Mais le MoDem sert-il à autre chose qu'à être le parti social démocrate assumé, propre à recomposer le paysage politique? En fait, rien ne permet d'affirmer que ce parti va rester centriste et ce n'est d'ailleurs pas sa raison d'être. Pour mémoire il a été fondé avec l'objectif de créer un nouveau projet de société, ni de droite ni de gauche. Et c'est véritablement la tache à laquelle s'est attachée la masse des militants. Logiquement, cela devrait aboutir à l'expression politique des théories coopératives d'Elinor Olström, Muhammad Yunus, Linus Thorvald... Il devrait en sortir une idéologie coopérative et humaniste qui soit axée sur la fraternité, comme le libéralisme l'est sur la liberté ou le marxisme sur l'égalité.
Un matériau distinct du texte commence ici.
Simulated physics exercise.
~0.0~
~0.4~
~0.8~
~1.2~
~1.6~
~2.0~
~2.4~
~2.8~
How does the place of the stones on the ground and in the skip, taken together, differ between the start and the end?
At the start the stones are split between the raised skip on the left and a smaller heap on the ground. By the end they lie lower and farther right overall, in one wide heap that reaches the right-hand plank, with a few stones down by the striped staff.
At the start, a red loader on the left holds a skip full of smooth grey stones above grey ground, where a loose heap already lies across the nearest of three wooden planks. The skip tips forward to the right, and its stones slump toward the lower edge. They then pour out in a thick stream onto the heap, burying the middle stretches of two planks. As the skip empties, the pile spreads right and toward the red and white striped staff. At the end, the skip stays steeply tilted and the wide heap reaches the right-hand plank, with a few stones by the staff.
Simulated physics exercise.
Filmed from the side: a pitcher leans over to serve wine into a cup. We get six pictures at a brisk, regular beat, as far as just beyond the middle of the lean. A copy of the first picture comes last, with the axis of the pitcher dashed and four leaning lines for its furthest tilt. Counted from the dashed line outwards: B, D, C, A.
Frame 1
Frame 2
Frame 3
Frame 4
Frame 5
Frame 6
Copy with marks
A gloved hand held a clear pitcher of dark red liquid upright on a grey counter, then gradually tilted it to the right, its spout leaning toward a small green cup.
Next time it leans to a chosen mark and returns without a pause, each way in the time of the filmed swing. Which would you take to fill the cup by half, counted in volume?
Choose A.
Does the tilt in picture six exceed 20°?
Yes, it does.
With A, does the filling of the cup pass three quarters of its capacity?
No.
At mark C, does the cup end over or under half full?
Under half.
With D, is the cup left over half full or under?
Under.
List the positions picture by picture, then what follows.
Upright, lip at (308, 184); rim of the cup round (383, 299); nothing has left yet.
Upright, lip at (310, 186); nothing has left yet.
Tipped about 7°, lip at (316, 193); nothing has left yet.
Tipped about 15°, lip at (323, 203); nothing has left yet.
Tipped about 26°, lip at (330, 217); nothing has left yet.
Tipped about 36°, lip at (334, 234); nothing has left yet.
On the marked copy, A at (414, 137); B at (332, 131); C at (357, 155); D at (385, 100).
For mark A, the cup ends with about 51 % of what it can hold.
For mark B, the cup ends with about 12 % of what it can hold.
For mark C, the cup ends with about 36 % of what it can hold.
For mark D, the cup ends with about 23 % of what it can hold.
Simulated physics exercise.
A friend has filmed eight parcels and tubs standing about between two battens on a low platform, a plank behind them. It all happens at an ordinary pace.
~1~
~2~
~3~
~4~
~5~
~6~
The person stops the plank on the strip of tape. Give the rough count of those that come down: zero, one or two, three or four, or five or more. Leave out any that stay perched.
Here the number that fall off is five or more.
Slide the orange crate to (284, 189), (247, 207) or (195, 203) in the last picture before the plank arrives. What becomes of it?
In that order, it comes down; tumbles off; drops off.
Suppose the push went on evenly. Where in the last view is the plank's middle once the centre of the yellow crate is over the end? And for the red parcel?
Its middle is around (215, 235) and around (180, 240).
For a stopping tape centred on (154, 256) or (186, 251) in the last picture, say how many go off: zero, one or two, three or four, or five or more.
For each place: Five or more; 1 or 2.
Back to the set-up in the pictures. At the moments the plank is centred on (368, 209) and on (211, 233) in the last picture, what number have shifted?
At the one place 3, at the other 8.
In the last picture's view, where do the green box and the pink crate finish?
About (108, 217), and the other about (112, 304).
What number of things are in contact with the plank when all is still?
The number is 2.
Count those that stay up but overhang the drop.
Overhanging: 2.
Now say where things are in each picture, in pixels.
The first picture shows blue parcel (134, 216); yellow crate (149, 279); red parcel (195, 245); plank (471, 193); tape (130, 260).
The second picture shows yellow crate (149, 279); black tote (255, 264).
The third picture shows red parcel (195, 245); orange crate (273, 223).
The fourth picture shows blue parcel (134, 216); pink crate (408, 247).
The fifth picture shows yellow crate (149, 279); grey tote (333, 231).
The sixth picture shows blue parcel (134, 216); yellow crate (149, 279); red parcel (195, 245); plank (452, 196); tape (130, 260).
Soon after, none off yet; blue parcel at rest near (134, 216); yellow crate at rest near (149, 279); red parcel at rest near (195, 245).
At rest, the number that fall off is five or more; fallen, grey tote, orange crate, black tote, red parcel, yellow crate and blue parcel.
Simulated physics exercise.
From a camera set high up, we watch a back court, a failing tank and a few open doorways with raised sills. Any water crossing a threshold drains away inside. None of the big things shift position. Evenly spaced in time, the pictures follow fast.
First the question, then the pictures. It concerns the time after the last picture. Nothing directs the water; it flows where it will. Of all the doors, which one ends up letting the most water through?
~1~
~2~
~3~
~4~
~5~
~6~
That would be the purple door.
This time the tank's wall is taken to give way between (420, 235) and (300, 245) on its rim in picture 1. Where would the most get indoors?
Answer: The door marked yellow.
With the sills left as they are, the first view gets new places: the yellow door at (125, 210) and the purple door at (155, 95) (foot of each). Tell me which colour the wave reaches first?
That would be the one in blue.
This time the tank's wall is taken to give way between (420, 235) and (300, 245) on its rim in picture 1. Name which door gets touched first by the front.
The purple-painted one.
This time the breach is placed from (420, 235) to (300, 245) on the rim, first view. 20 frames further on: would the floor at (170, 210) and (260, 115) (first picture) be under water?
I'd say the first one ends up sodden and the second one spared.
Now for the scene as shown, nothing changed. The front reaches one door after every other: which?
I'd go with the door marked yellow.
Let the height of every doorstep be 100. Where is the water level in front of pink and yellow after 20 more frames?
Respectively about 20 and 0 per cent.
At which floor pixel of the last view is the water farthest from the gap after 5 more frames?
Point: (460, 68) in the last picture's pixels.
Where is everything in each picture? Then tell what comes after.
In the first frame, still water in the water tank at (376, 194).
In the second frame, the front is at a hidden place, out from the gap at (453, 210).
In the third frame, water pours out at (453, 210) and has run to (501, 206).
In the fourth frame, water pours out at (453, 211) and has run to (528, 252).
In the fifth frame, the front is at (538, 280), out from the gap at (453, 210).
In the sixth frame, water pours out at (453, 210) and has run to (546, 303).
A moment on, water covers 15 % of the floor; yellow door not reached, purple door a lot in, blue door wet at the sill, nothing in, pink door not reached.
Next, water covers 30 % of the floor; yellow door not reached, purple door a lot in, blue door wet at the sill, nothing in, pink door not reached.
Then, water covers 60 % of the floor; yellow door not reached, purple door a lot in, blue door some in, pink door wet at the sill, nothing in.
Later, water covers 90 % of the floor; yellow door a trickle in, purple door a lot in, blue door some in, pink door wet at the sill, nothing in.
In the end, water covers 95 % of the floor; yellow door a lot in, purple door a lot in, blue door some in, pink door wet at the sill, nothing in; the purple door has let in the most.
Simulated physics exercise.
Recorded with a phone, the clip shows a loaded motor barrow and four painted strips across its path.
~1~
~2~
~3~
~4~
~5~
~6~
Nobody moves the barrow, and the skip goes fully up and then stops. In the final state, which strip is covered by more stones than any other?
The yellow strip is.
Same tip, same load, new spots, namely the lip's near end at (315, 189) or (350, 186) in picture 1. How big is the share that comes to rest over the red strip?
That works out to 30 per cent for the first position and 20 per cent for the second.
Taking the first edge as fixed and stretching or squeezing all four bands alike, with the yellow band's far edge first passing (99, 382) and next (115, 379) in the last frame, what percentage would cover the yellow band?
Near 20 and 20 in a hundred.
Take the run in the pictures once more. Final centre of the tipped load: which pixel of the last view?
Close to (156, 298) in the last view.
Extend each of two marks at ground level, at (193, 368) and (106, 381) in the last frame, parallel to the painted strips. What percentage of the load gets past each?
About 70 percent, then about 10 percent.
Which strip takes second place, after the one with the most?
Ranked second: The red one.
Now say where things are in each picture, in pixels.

Ceci ne s'est pas fait pour l'instant pour des raisons de stratégie politicienne. François Bayrou ayant été à deux doigts de remporter la présidentielle de 2007 (les sondages le montraient large vainqueur de Nicolas Sarkozy au deuxième tour), tout a été conçu pour remporter la présidentielle de 2012 en étant capable de capter plus de 22% des suffrages au premier tour. François Bayrou s'est donc positionné en rassembleur. Il a promu l'idéologie centriste qui est la sienne depuis 30 ans: il est républicain et défend impartialement la liberté, l'égalité et la fraternité. Le virage centriste a été très net lors de sa confrontation, sur le plateau de ce soir ou jamais, à Régis Debray: le philosophe lui avait proposé de faire de la fraternité la valeur cardinale de son mouvement et avait répondu par la négative...C'est probablement la principale raison pour laquelle le MoDem n'a que peu exprimé ses idées et que le potentiel offert par des militants nombreux et recrutés dans les couches les plus éduquées de la société, a été aussi mal exploité.
Faut il pour autant enterrer l'espoir d'un parti créant une nouvelle alternative? Le virage a pourtant été pris, l'influence de Robert Rochefort devenu responsable des commissions programmatiques est largement perceptible dans les conclusions du congrès d'Arras. Une large part de la théorie économie est consacrée à l'économie sociale et solidaire, rompant avec les préceptes Baristes qui prédominaient jusqu'alors. Il est évident que cela va déboucher sur des propositions pour une économie de marché socialement et environnementalement responsable (rien n'est plus à inventer cela ayant déjà été théorisé par Yunus, Olström ou Stiglitz). Il est probable d'ailleurs, que la présidence du mouvement soit laissée à Jean Lassalle dont le virage idéologique a été spectaculaire et couronné de succès lors des régionales où il a recueilli 16% des suffrages en Aquitaine loin devant la liste d'Europe Écologie. La suite dira si le mouvement Démocrate sera capable de faire avec du retard ce pourquoi il a été fondé. Même s'il n'était pas en position de gagner les présidentielles, il induirait une recomposition du paysage politique favorisant le débat d'idées sans lequel il ne peut y avoir de réelle Démocratie.